La violence psychologique ne se voit pas avec des bleus ou des fractures. Elle est plus insidieuse mais toute aussi dévastatrice pour celles qui la subissent.

Et mes enfants dans tout ça. Deux filles magnifiques que j’aime plus que tout. Aujourd’hui encore je ressens leurs angoisses du passé. « Papa je t’en supplie ne t’énerve pas » cette phrase raisonne dans ma tête à m’en faire mal. La cellule familiale devrait être un sanctuaire où les personnes qu’on aime se sentent en sécurité pour se développer, se construire et la récompense c’est le plaisir d’être ensemble, d’avoir cette relation privilégiée avec ces êtres uniques.

Et moi au lieu de les protéger, je suis celui qui leur fait peur, les fait souffrir.

Aujourd’hui encore j’en paye le prix, puisque leurs cicatrices sont encore vives alors même qu’il n’y a plus de violence à la maison. La cicatrisation s’inscrit dans un temps long et j’espère avoir assez de temps pour réparer ce que j’ai fait.

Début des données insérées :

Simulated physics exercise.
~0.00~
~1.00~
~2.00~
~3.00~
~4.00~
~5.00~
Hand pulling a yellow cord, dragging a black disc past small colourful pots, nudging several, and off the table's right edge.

Cette prise de conscience est le seul chemin pour arrêter les violences. Apprendre à gérer ses émotions, apprivoiser notre sensibilité, c’est finalement se libérer de soi. Je n’ai rien perdu en virilité, mais j’ai gagné en « féminité » cette partie de nous qui nous fait tant peur nous les hommes.

Malheureusement je n’ai pas pu sauver mon mariage, les blessures étaient trop profondes. Trop de rancœur accumulée depuis trop longtemps, même s’il reste de l’affection entre nous.

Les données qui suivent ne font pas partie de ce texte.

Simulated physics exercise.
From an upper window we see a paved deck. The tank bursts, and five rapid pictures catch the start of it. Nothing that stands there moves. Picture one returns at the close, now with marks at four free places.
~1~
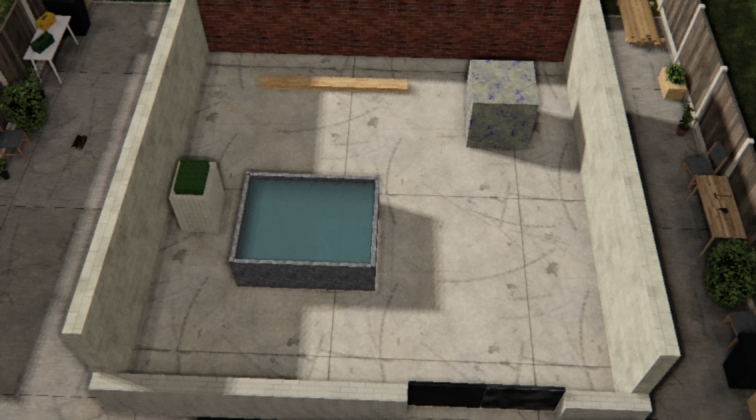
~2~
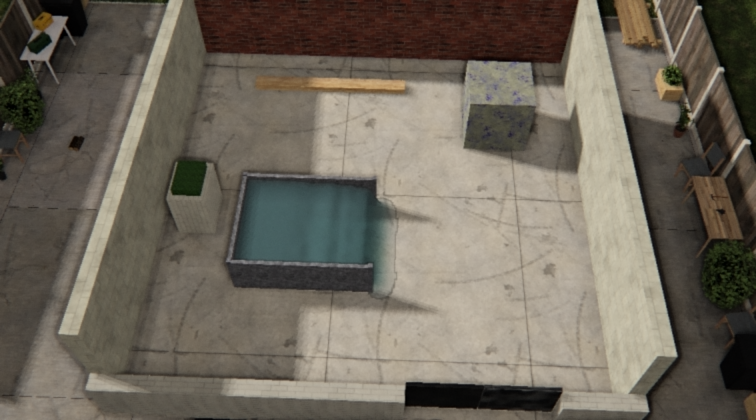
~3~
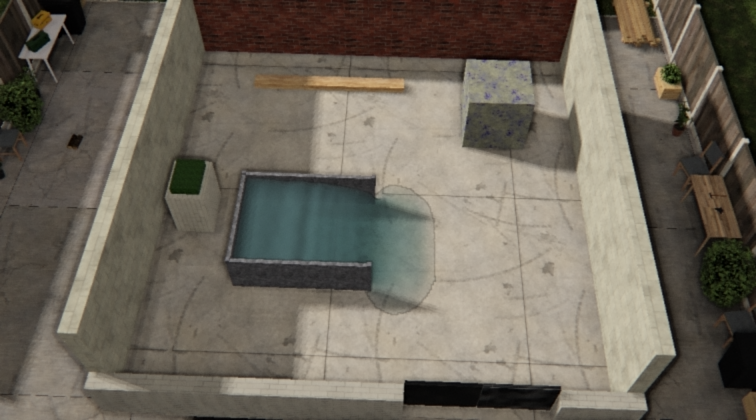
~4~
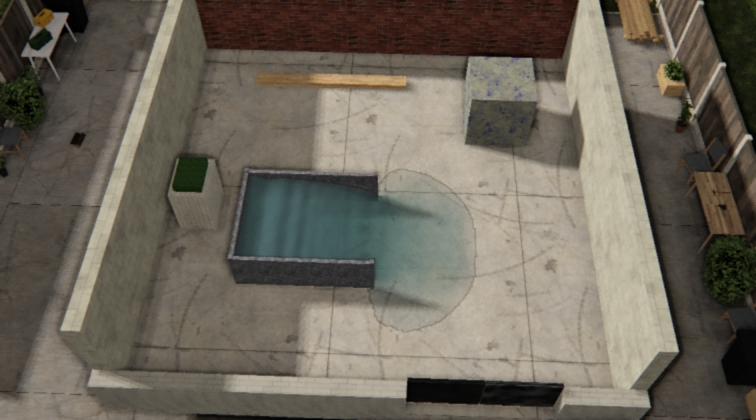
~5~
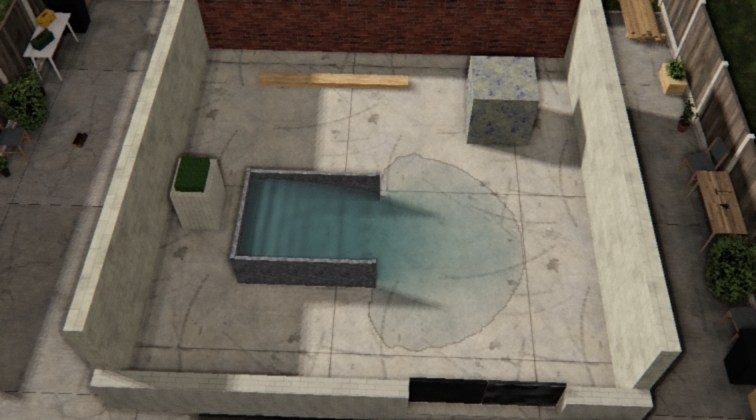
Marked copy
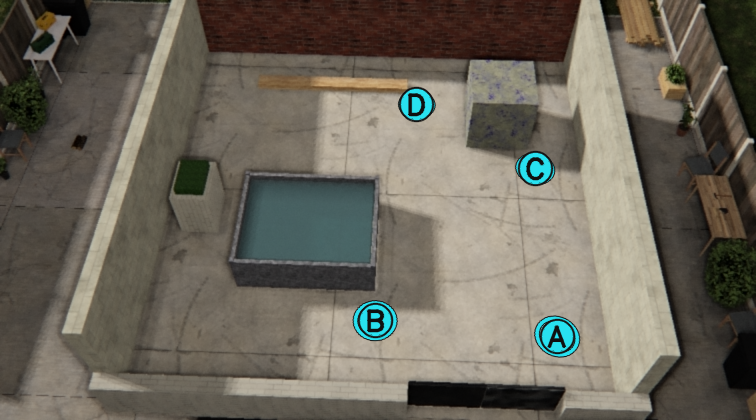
Blue-green water fills a dark-rimmed rectangular tank left of centre on a pale paved deck, seen from an upper window, with cream walls at the sides and a red brick wall behind. A green-topped pale block stands left of the tank, a wooden beam lies behind it, and a mottled grey block sits at back right. The tank's right side opens and water spreads rightward across the paving in a widening rounded sheet, while the view shifts very slightly.
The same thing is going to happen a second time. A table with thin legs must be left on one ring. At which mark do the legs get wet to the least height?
Ring D does it best.
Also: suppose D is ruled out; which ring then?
B it is.
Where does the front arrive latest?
Here it is ring D.
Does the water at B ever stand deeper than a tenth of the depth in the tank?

En revanche nous avons divorcé comme peu de gens l’on fait, sans haine, sans avocat, sans frais exorbitants. Une sortie élégante où chacun a pris soin de l’autre. Aujourd’hui nos vies se croisent parfois, nos enfants vont bien.

Nous avons trouvé une paix mentale, émotionnelle, une vraie force pour se reconstruire car nos plus belles années ne sont pas derrière nous, mais sont celles qui nous restent à vivre.

Alors courage messieurs faites vous aider.